Sudah terlalu jauh pemerintah kita menutup mata dalam menerima tamu asing yang menebarkan budaya Barat. Dengan alasan ekspresi seni, sering pemerintah membiarkan budaya Barat mengadakan pertujukkan tanpa ada sensor. Kelemahan dalam memfilter inilah kemudian memicu penolakan dari mayoritas masyarakat kita akan misi-misi tersembunyi yang diusung Irshad Manji, Lady Gaga dan figur-figur sesat lainnya.
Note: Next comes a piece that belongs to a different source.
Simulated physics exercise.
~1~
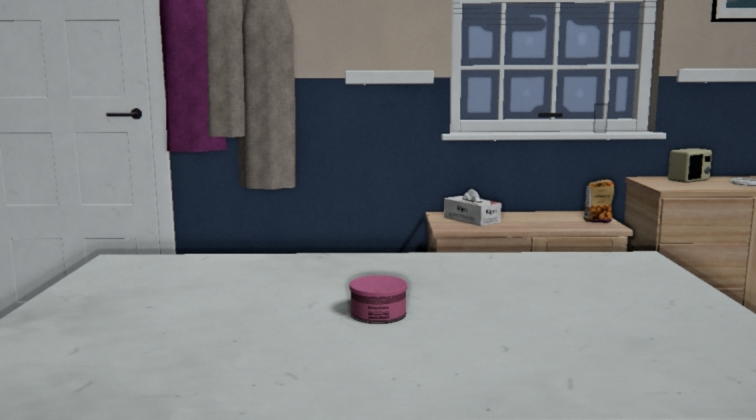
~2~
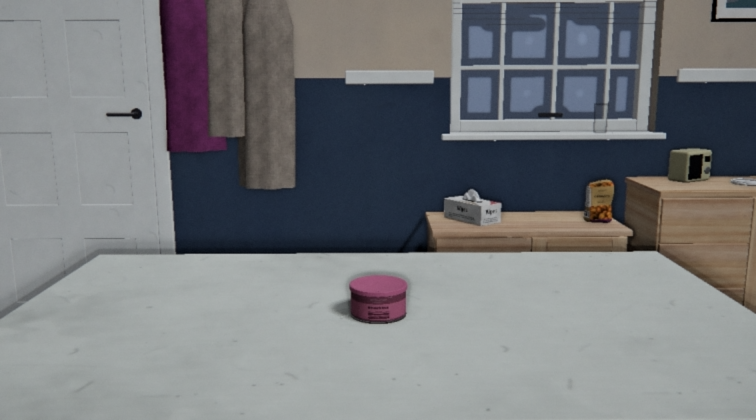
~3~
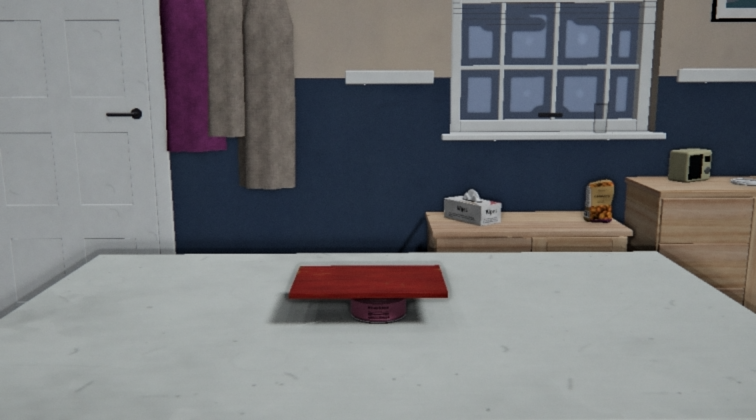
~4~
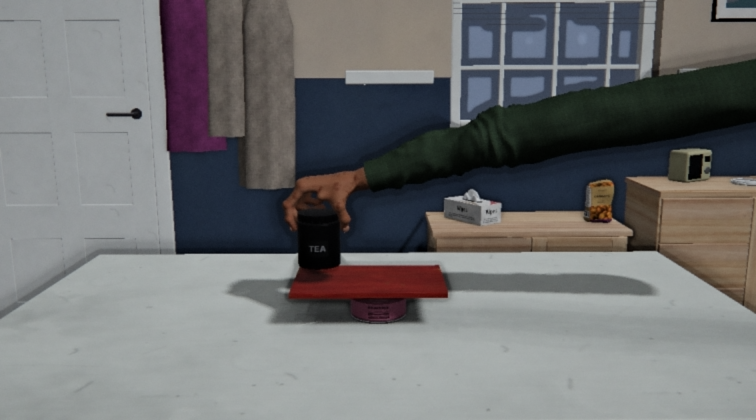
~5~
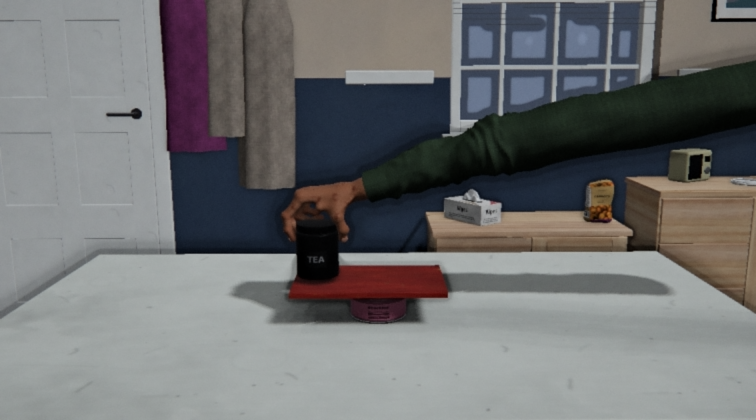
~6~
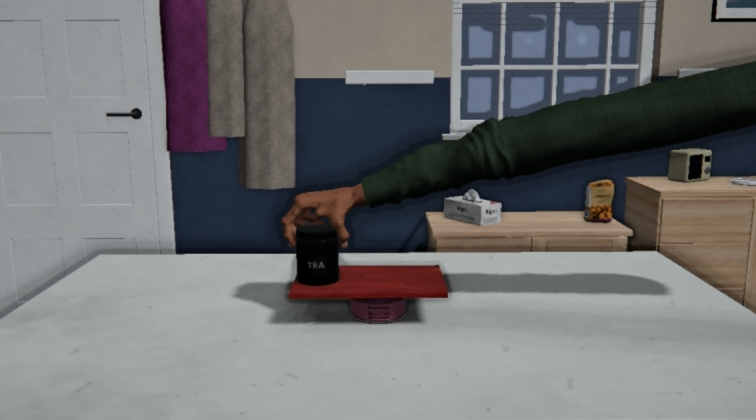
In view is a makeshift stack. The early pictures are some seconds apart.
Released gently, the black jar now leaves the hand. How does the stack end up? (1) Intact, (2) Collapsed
The answer is 2.
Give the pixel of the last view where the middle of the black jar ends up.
Around (249, 312).
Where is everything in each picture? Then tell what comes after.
In the first picture, the last thing is not in view yet.
In the second picture, the last thing is not in view yet.
In the third picture, the last thing is not in view yet; red board (369, 281).
The fourth picture shows on its way; black jar (319, 238); red board (369, 281).
The fifth picture shows on its way; black jar (317, 249); red board (369, 281).
The sixth picture shows set down, still held; black jar (318, 254); red board (369, 281).
Then, 0.30 s on from there, black jar now fallen; red board turned 30° from how it was put.
Then, 0.50 s on from there, red board turned 33° from how it was put.
Then, 0.80 s on from there, red board turned 17° from how it was put.
Then, 1.50 s on from there, things are still on the move.
In the end, fallen, black jar; the other 2 unmoved. At the end, from the last picture's camera, black jar near (249, 311). The stack loses its balance.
Generasi Bangsa, Tanggungjawab Bersama
Tidak ada lagi waktu untuk berdebat jika kita melihat keterpurukan yang melanda bangsa ini, langkah konkrit dan solutif menjadi harga mati untuk segera dilakukan. Dan generasi muda yang menjadi harapan bangsa harus segera diselamatkan dari hipnotis hedon yang dibawa budaya Barat. Gerakan cinta ilmu harus kembali dikampanyekan bersama agar remaja dan pemuda kita dapat menerpa dirinya menjadi kaum intelektual yang memiliki idealism diri. Dengan demikian tidak akan mudah paham-paham asing yang menyesatkan datang mempengaruhinya.
Penolakan pada konser Lady Gaga bukan sebuah langkah untuk mendiskriminasikan seseorang, hal ini mutlak dilakukan kepada siapa saja yang menebarkan budaya asing dan bertentangan dengan nilai-nilai luhur budaya bangsa kita. Jika kita tidak ingin timbul keresahan dan kekacauan dalam masyarakat heterogen seperti Indonesia ini, maka janganlah menyulut hal-hal controversial yang hanya menguntungkan pihak kapitalis.
Akhirnya, kita bersama patut mengapresiasi langkah POLRI dan sebagian pejabat negeri ini yang sepakat tidak memberikan izin terlaksananya konser Lady Gaga di Indonesia. Namun itu semua belum cukup, karena penulis yakin masih banyak Lady Gaga serupa yang akan datang dan membius generasi bangsa kita dengan doktrin-doktrin liberalnya. Maka kita semua sebagai keluarga besar bangsa Indonesia harus tetap mawas diri demi menjaga martabat dan keutuhan NKRI yang kita cintai ini. Merdeka hidup mulia!!!